ECLI:NL:CRVB:2010:BN4117
Centrale Raad van Beroep
- Hoger beroep
- Rechtspraak.nl
Afwijzing verzoek om loskoppeling van inkomen in het kader van studiefinanciering
In deze zaak heeft de Centrale Raad van Beroep op 13 augustus 2010 uitspraak gedaan in hoger beroep over een verzoek van appellante om het inkomen van haar vader buiten beschouwing te laten bij de beoordeling van haar recht op studiefinanciering. Appellante, vertegenwoordigd door haar advocaat mr. P. Hoogenraad, had eerder een verzoek ingediend bij de Informatie Beheer Groep (IB-Groep), dat op 30 januari 2008 werd afgewezen. De Minister van Onderwijs, Cultuur en Wetenschap trad in dit geding in de plaats van de IB-Groep na de intrekking van de wet die de IB-Groep regelde.
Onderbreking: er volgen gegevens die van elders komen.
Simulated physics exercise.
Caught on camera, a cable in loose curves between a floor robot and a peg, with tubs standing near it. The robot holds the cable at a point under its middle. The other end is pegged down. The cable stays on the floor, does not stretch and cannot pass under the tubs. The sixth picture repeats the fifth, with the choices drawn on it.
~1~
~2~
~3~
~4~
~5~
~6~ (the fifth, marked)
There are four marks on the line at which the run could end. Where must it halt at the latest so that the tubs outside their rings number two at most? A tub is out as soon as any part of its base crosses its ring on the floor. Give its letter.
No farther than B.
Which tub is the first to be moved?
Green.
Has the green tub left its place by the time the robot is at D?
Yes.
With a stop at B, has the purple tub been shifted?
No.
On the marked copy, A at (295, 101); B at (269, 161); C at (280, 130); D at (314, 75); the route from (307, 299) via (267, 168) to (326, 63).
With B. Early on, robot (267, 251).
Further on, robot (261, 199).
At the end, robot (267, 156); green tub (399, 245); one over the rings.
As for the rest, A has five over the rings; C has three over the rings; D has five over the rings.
De rechtbank Rotterdam had in een eerdere uitspraak op 15 mei 2009 het beroep van appellante ongegrond verklaard, waarbij werd vastgesteld dat er geen sprake was van een ernstig en structureel conflict tussen appellante en haar vader. Appellante stelde dat haar vader, die in Mexico woont, geen financiële steun biedt en opzettelijk contact vermijdt. De Raad overwoog dat de situatie niet voldeed aan de wettelijke criteria voor loskoppeling van het inkomen van de ouder, aangezien er geen langdurig ernstig verstoorde verhouding was.
De Raad bevestigde de eerdere uitspraak van de rechtbank en oordeelde dat appellante geen nieuwe gezichtspunten had aangedragen die tot een ander oordeel konden leiden. De Raad concludeerde dat er geen aanleiding was voor een proceskostenveroordeling. De uitspraak werd openbaar uitgesproken en de betrokken partijen waren aanwezig tijdens de zitting op 2 juli 2010.